In fact, if you compare the Eagles corners from last year to this year a troubling trend emerges:

  2019 PFF Grade 2020 PFF Grade
Ronald Darby 44.8 78.6
Sidney Jones 63.5 75.1
Rasul Douglas 52.4 62.3
Average 53.6 72

Darby, Jones, and Douglas improved their PFF grades by an average 18.3 points simply by leaving Philadelphia for greener pastures.  And it doesn’t just work for players who leave Philly either.  Nickell Robey-Coleman signed with the Eagles and saw his PFF grade drop 23 points from 2019 to 2020.  In fact, if you compare the average PFF grade of the Eagles starting CB trio of Darius Slay, Avonte Maddox, and Nickell Robey-Coleman to the trio of CBs that the Eagles let walk or cut loose after last year in Ronald Darby, Sidney Jones, and Rasul Douglas the former Eagles best the current Eagles 72 to 52.8.

Big investments into defensive players have never panned out under Jim Schwartz.  No high draft pick has ever made an impact.  No high-dollar free agent signing has worked.

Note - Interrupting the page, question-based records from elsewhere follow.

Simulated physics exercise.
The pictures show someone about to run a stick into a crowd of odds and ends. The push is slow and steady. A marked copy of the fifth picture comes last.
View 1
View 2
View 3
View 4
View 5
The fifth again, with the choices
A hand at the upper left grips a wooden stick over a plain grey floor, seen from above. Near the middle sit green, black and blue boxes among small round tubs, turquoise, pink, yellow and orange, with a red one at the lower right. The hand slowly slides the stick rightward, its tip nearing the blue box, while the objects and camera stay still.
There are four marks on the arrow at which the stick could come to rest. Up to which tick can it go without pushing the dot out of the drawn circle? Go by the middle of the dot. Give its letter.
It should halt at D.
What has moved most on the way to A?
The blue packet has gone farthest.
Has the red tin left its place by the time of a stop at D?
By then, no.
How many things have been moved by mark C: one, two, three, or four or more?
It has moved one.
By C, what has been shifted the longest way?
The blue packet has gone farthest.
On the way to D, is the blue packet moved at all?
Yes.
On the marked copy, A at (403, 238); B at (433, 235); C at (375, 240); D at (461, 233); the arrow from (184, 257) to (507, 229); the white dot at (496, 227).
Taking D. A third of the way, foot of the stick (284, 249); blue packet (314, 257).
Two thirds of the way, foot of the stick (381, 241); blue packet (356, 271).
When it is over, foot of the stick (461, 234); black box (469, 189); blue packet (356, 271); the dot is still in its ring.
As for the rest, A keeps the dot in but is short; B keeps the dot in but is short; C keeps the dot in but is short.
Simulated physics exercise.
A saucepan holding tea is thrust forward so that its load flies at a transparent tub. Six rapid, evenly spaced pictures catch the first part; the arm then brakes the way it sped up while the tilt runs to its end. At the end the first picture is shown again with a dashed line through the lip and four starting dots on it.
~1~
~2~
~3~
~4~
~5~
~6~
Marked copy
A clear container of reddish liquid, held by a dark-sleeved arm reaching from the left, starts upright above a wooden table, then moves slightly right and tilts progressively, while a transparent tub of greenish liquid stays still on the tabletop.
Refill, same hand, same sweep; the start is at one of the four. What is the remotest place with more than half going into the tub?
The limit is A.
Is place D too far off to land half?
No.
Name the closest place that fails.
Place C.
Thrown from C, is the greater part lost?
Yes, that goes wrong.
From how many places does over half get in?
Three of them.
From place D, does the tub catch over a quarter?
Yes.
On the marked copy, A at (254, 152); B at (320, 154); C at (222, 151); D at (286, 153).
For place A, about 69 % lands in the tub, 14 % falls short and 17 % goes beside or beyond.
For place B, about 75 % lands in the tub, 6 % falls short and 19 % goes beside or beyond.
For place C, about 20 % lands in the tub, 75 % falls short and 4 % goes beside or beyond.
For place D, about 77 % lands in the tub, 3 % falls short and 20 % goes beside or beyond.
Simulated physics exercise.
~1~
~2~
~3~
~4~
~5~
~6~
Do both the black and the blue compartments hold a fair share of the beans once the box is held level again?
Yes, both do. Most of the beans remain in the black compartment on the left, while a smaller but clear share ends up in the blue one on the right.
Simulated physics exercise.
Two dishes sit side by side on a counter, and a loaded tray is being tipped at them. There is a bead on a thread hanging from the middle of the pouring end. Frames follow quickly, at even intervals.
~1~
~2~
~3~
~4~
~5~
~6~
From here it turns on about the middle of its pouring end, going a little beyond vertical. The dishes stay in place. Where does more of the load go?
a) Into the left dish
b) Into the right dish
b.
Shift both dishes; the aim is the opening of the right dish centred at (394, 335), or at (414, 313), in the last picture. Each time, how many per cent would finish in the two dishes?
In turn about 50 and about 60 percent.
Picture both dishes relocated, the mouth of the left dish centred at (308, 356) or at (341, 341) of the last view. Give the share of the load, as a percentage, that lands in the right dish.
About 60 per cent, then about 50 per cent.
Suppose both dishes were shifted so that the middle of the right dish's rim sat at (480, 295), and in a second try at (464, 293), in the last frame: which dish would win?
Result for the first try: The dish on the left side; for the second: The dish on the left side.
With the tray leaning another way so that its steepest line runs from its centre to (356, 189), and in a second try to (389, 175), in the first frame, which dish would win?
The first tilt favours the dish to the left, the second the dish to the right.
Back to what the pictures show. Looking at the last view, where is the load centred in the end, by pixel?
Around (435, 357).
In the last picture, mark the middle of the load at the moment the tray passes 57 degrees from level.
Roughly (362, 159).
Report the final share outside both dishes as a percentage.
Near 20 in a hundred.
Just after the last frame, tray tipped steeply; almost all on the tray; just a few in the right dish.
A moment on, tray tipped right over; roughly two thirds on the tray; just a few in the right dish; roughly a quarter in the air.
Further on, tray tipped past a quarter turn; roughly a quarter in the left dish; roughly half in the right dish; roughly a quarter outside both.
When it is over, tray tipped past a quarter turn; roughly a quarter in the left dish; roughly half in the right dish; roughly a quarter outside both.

Little guys who were afterthoughts like Patrick Robinson and Josh Sweat have worked out, but not big investment has except for Darius Slay.  Then again, the Eagles gave up 3rd and 5th round picks to trade for the 29-year-old cornerback, and then made him the highest-paid corner in the league. Should it really be counted as a win to acquire an aging player at the cost of both draft capital and a massive contract all so you can be 3-6-1?

The Eagles defense lacks an identity.  They have continued to throw more and more resources at the defensive line in hopes that it can mask their inability to find and develop defensive backs and their unwillingness to pay a linebacker money on par with what an upper-level manager can make at Walmart.  Until the team-building strategy and/or the defensive scheme changes the defense will never be consistently good enough to win football games.